Here's maybe a different answer with some equations. I don't think your two statements are contradictory, because they are too (as you say) ``hand-wavey'' to be definitive. I think establishing a bit of the thermodynamics (equilibrium statistical mechanics) and non-equilibrium statistical mechanics is necessary to give proper definitions which show there is no contradiction between "[we can] state of the system slowly, making sure that while the state is changing (e.g. its P and V is changing with time), it remains in equilibrium" and "a system with internal temperature variations is not in equilibrium".
Within thermodynamics, pressure P(n,T) is a function of the number density $n=N/V$ and the temperature $T$ (e.g. ideal gas law $P=nT$). this known as an equation of state. Further, there are many known relations between thermodynamic variables and such relations can be arrived at via Maxwell Relations for a given ensemble (e.g. cannonical ensemble). In short, changing one quantity may mean another quantity is changed.
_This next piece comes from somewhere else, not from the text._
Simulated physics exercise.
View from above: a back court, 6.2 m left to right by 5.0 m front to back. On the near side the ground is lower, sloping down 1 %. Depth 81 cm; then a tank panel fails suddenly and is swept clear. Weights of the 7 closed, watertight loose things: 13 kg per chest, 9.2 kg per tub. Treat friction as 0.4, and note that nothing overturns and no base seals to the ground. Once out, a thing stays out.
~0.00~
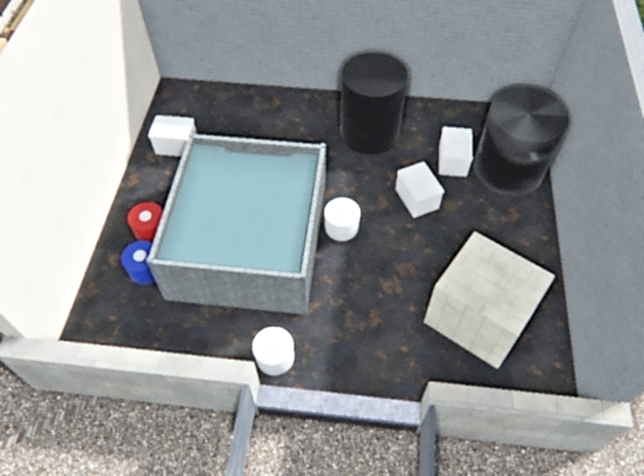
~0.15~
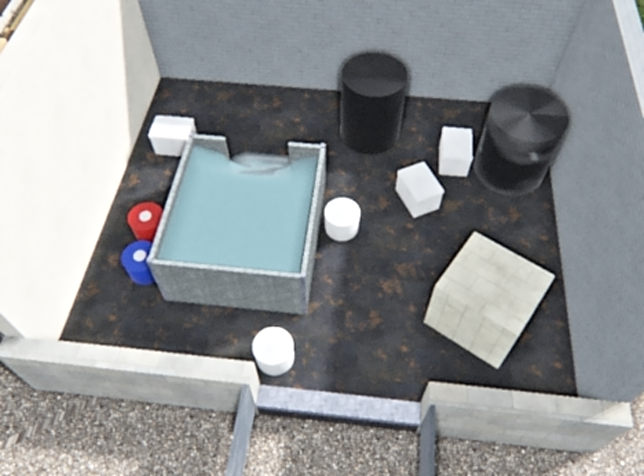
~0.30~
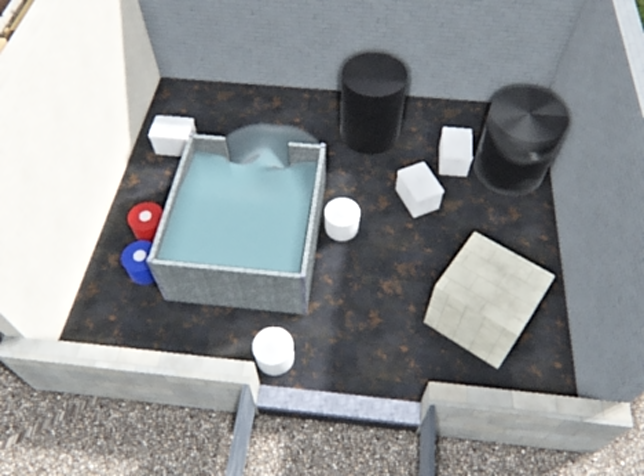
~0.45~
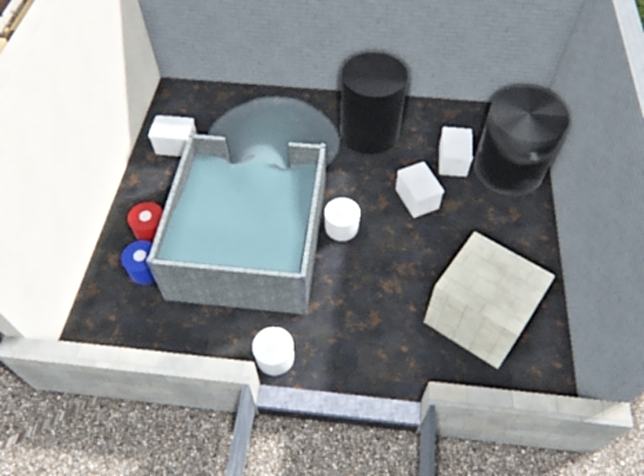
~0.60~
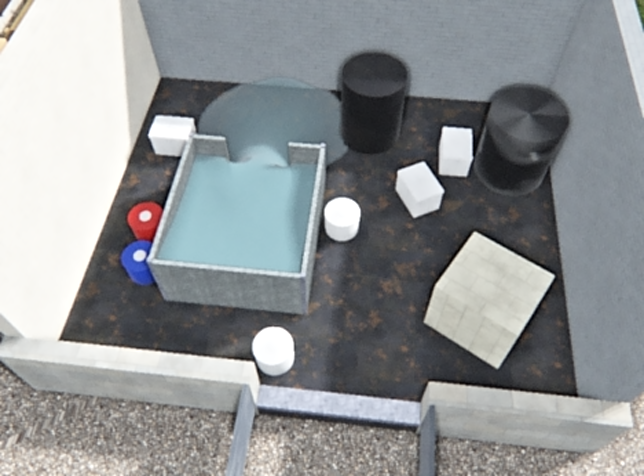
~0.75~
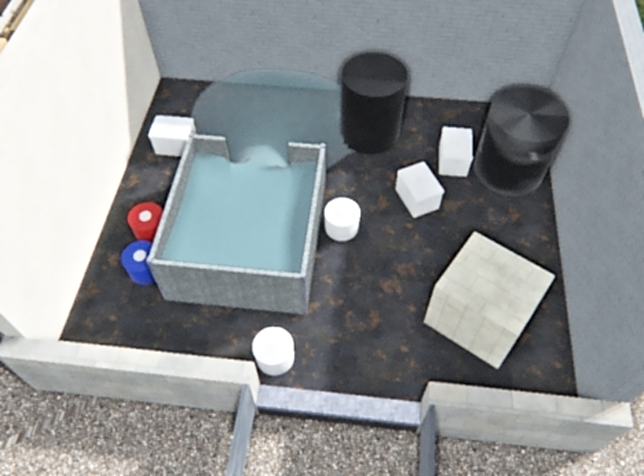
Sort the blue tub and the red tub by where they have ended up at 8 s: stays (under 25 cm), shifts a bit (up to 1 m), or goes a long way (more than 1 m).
At 8 s, the blue tub goes a long way, the red tub goes a long way.
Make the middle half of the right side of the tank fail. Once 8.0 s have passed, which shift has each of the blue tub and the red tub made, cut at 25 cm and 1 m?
Then the blue tub remains roughly in place and the red tub remains roughly in place.
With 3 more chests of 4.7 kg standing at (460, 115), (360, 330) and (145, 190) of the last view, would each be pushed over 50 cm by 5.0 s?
From first to last: Surpasses it, does not reach it, surpasses it.
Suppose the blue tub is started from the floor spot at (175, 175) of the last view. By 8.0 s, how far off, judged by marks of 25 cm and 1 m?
From that spot, it is pushed far off.
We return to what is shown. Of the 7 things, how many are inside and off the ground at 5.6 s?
Of them, 3.
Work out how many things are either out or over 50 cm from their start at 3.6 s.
Tally at that time: 3.
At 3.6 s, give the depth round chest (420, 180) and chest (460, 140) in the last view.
Around 4 cm and 5 cm.
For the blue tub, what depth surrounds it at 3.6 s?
Roughly 5 cm.
After 1.6 s the blue tub is near (140, 256), 0.0 m from its start, aground; the red tub is near (146, 216), 0.0 m from its start, aground; 0 of 7 are out; 0 afloat.
After 3.6 s the blue tub is near (133, 303), 0.7 m from its start, aground; the red tub is near (146, 258), 0.7 m from its start, afloat; 0 of 7 are out; 2 afloat.
After 5.6 s the blue tub is near (297, 334), 2.3 m from its start, afloat; the red tub is near (224, 309), 1.8 m from its start, afloat; 0 of 7 are out; 3 afloat.
After 8.0 s the blue tub is near (484, 362), 4.3 m from its start, afloat; the red tub is near (446, 372), 4.3 m from its start, afloat; 0 of 7 are out; 7 afloat.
Using statistical mechanics, we can define these thermodynamic variables in terms of a phase space distribution $f(x,v,t)$ cite. They are given
$$n(x,t) = \int dv f(x,v,t),$$
$$u(x,t) = \frac{1}{n}\int dv \, v f(x,v,t),$$
$$T(x,t) = \frac{m}{3n} \int dv \, (v-u)^2 f(x,v,t),$$
$$\overset\leftrightarrow{P}(x,t) = m \int dv \, (\vec{v}-\vec{u}) \otimes (\vec{v}-\vec{u}) f(x,v,t).$$
Since every quantity explicitly depend on $f$, changes in density, $\partial_t n(x,t)$, temperature $\partial_t T(x,t)$, etc... are defined by $\partial_t f(x,v,t)$. The main take away is that.. we can talk about all of them at the same time, by speaking of $\partial_t f(x,v,t)$.
Okay now show there is now contradiction and hence answer your question... "What are the conditions for stable equilibrium in a reversible process?". The conditions are that entropy is not being generated. We know that Boltzmann entropy is
$$S = \int dx dv \, f(x,v,t) \log (f(x,v,t))$$
and so entropy generation is defined as
$$\partial_t S = \int dx dv \, \partial_t f(x,v,t) \left( \log (f(x,v,t)) + 1 \right) $$
So if we have $\partial_t f(x,v,t)$ such that $\partial_t S = 0$ then we can change the density, temperature, pressure, etc.. and keep the system in ``equilibrium''.
Having established a definition of equilibrium, I want to revisit the claim that 'a system with internal temperature variations is not in equilibrium'. This is a misleading heuristic because entropy generation can manifest changes in the temperature, but the temperature can also change without entropy being generated. To get a full picture of this, consider $\partial_t f$ in an ideal gas system, such that entropy is generated ($\partial_t S \geq 0$). Eventually entropy will maximize and the particles will have a Gaussian velocity distribution. (also discussed here). The temperature defines the width of that Gaussian (variance of particle velocity). So maybe temperature change occurs because of entropy generation that changes the variance of the velocity distribution, but this is not the only way that the velocity distribution variance can change (see Vlasov equation) and so changes in temperature need not imply that entropy is being generated.